私:そう。「ぬし」は主人の意味の全国共通方言だが、九州に多いね。飛騨にもある。ここだ。沖縄の「ぬしさん」って若しかして「ちゅらさん」からの発想だろうか?
君:「ぬしさん」の「さん」は「様」だし、「ちゅらさん」の語源は「清らさあり」、「清ら」が「チュラ」になり、接尾語(辞)「さ」、そして「あり」が「ン」に音韻変化だから偶然の一致よ。
私:たしかに偶然の一致だが、方言は素朴な物、その原動力は民間語源と誤れる回帰だ。「ハイサイおじさん」は「ねえねえ叔父様」ってな意味だぜ。「おじさん」も「ぬしさん」も沖縄語なんだよ。

君:あら? 今夜の話題は「ぬしさん」だわよ。
私:おっと、そうだった。

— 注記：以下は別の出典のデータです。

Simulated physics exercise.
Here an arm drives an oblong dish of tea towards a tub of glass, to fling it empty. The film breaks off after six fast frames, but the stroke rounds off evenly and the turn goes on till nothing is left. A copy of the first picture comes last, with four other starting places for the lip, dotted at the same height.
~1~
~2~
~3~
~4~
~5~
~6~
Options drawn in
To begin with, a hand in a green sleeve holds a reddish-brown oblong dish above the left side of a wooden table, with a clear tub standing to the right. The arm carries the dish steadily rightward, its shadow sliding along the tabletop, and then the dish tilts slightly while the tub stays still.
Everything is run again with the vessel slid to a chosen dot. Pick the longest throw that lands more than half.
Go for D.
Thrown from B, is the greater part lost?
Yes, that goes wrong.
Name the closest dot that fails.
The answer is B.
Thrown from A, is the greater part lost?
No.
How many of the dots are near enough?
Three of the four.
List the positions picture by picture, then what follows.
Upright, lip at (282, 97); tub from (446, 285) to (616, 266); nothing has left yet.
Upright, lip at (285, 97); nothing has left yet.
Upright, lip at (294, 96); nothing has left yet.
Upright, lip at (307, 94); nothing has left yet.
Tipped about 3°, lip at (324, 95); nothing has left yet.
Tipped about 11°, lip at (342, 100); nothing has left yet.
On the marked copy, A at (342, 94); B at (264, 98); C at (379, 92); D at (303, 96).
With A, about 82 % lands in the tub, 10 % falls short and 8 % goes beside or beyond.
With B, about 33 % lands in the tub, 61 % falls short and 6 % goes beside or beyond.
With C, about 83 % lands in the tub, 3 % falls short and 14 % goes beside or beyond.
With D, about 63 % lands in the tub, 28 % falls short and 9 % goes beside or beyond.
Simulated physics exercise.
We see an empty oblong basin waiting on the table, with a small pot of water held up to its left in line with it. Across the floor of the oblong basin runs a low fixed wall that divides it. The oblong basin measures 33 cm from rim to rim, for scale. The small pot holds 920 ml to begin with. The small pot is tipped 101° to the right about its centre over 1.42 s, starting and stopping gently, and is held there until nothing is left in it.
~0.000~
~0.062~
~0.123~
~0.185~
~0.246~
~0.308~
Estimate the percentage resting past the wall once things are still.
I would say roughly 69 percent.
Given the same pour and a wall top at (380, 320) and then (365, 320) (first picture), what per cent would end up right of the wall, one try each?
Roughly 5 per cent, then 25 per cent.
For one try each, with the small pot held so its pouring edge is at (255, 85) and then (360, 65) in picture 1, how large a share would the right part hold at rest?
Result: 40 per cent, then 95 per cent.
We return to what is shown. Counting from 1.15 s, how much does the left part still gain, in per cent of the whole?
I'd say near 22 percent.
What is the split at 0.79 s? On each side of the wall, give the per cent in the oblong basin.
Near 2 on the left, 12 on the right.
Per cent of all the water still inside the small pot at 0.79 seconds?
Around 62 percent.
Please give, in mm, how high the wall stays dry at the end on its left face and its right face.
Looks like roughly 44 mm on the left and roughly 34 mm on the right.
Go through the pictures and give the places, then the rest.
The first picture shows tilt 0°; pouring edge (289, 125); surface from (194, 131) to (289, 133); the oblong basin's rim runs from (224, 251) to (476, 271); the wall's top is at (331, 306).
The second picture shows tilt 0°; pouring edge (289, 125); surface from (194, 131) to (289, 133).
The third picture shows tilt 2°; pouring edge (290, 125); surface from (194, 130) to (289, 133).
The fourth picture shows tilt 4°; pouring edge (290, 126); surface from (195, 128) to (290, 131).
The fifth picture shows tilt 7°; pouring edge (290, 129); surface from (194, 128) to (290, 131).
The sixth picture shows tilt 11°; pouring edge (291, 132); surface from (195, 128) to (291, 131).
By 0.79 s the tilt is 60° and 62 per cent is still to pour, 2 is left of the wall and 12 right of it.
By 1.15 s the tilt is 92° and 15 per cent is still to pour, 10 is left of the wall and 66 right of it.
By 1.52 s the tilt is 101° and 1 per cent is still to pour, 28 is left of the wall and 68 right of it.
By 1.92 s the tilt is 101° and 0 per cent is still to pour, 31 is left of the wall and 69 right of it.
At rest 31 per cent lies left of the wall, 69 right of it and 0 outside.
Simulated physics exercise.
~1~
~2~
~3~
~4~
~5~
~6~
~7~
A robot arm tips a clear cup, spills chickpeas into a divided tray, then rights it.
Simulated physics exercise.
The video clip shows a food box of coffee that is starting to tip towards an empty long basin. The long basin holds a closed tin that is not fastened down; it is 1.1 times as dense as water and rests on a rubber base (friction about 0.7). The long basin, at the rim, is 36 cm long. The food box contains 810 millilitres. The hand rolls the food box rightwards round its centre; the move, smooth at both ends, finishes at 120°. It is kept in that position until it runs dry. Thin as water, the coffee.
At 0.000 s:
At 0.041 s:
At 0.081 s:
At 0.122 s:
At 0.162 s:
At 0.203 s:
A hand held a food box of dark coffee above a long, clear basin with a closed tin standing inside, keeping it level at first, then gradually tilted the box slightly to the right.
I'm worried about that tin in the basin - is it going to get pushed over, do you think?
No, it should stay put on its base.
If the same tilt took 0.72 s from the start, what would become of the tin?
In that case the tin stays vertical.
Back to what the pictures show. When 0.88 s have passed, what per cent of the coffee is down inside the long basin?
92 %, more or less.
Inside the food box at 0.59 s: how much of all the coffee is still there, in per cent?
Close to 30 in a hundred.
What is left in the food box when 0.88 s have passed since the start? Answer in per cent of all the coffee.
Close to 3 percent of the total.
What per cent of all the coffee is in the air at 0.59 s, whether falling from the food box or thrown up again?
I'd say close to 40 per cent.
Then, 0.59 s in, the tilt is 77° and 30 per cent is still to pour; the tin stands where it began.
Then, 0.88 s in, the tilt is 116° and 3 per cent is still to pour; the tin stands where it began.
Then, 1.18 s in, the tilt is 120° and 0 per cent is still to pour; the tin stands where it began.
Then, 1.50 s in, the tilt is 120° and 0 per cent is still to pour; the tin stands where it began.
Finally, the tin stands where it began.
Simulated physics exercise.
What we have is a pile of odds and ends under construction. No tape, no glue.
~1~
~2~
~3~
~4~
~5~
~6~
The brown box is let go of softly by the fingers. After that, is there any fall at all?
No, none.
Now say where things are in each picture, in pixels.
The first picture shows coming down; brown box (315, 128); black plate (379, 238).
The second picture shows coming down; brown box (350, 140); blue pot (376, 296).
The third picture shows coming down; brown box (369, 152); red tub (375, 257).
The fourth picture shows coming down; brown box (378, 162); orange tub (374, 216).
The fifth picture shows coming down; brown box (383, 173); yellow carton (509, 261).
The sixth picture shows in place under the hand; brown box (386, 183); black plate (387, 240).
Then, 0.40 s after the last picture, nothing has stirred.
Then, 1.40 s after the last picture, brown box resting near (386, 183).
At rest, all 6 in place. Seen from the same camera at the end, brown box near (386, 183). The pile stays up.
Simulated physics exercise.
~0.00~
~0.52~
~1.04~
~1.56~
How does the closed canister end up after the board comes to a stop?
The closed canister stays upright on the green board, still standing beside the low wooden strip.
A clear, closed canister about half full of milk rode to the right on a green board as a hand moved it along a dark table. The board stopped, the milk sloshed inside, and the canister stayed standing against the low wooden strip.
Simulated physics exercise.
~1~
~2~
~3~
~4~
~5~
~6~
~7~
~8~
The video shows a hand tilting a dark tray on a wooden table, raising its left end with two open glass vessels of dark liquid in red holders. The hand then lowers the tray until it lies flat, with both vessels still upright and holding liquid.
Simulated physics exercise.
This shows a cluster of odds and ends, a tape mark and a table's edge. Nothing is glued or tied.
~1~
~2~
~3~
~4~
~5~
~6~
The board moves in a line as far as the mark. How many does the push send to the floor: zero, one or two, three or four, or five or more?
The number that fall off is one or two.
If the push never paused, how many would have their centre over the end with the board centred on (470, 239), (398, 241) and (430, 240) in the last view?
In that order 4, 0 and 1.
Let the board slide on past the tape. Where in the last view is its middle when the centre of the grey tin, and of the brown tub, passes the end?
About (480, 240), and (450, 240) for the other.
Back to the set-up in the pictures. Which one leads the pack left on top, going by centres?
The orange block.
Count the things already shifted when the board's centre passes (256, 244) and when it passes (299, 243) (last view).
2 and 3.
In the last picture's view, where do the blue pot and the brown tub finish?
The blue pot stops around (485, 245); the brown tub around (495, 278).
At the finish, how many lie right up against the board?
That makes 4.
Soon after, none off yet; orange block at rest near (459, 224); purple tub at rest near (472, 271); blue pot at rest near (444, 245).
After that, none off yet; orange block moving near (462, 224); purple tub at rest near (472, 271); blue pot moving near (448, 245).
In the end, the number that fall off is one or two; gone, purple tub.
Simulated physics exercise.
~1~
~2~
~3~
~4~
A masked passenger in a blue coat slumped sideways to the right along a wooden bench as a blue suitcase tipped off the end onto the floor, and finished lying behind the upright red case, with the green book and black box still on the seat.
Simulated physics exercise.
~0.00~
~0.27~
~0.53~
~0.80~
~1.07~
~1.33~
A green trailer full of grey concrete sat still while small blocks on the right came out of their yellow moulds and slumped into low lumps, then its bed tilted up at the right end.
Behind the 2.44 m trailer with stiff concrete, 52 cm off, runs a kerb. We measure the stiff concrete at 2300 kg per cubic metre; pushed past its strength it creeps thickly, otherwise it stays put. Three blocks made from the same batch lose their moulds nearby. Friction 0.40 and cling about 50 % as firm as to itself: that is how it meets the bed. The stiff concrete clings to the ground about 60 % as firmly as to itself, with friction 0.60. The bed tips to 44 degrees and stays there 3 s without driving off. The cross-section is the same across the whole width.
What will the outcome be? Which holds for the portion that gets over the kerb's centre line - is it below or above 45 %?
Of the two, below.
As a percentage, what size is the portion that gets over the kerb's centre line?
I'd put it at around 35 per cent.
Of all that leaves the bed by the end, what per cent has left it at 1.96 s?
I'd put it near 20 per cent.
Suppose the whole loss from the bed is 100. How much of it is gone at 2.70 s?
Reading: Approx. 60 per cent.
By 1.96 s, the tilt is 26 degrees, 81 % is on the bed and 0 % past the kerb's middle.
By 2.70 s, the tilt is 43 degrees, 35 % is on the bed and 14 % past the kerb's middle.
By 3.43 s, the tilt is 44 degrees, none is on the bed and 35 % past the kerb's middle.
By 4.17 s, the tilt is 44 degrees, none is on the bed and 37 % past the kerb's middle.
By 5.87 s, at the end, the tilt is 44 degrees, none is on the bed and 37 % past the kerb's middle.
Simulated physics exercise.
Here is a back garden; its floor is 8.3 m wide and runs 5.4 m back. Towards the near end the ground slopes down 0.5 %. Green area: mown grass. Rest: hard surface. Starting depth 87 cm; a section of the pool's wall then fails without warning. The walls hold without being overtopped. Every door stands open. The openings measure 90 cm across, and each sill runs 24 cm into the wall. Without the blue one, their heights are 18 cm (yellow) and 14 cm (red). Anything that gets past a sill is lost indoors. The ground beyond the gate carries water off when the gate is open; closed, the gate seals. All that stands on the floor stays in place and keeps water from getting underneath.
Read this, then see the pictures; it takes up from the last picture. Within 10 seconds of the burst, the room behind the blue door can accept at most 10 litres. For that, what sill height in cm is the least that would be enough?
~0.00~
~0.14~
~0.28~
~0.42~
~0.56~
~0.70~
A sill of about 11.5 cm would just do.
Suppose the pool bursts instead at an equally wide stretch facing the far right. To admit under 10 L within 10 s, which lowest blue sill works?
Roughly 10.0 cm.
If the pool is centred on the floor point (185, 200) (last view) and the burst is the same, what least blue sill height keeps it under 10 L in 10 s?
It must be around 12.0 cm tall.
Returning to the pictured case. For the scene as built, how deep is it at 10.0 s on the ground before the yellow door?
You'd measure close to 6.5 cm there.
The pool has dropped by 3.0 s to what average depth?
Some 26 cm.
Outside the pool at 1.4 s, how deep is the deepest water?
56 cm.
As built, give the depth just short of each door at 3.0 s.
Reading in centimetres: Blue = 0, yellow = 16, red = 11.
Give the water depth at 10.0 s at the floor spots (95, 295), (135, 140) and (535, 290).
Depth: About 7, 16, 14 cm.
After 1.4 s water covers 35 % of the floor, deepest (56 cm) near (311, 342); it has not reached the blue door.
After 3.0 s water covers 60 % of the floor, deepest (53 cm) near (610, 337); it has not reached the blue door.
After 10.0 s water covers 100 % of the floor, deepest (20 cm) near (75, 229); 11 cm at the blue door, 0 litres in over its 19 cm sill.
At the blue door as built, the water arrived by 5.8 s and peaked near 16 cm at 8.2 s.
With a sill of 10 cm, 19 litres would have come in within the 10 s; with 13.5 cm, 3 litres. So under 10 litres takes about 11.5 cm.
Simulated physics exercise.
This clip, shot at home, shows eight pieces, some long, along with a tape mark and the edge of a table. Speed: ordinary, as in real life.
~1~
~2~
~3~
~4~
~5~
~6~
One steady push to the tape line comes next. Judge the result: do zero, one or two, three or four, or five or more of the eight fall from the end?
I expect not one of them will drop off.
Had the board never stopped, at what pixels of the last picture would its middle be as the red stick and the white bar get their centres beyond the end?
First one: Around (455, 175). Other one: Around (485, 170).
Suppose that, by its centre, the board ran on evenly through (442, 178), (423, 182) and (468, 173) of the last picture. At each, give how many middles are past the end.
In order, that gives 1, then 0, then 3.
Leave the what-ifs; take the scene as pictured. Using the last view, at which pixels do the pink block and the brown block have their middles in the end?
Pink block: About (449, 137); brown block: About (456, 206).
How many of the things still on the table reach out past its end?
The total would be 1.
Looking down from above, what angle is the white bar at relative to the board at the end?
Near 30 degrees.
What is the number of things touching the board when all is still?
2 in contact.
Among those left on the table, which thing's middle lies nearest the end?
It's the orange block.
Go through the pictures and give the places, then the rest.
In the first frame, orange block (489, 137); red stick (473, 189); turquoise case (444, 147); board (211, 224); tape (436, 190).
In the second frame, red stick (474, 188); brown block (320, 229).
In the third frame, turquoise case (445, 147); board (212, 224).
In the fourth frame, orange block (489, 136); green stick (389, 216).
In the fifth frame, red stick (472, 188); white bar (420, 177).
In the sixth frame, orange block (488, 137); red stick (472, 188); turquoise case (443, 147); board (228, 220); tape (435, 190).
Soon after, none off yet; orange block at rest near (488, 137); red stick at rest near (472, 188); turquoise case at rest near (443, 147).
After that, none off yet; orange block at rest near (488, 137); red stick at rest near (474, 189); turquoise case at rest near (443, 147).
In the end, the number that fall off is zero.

つまり「19の春」だね。これも沖縄のソウルミュージック。

君:この歌詞の「ぬしさん」って実は「夫」の意味じゃないわね。
私:そう。「夫」の意味ではない。「情夫」の意味だ。つまりは大人の世界。世の中にはこのような形の男女の愛もあるという事。文学の永遠のテーマだ。
君:どういう事?
私:誰にもあるはずだ、片思いで別れた人が。という事で、この歌だが昨晩は家内と話題になった。
君:・・あなた、まさか。
私:ははは、ご心配なく。笑い話だ。
君:どういう事?
私:家内と私の共通の友人が沖縄にいる。彼が大好きな歌、という意味。
君:なあんだ、そんな事だったのね。
私:いや、話はまだ半分。彼がよく歌うものだから、私共夫婦も自然と歌詞を覚えてしまった。ところがなんと・・家内は空耳で歌詞を「むしさん」と勘違いしていたんだ。
君:虫様、さすがにそれはないわね。
私:わけのわからない琉球方言が多いから「むしさん」でも家内は違和感を覚えなかったそうだ。意味が「情夫」という事は理解していたようだ。
君:意味さえ理解できれば、少しの聞き間違いなんかいいわよ。
私:いや、流石に「虫さん」はいけないね。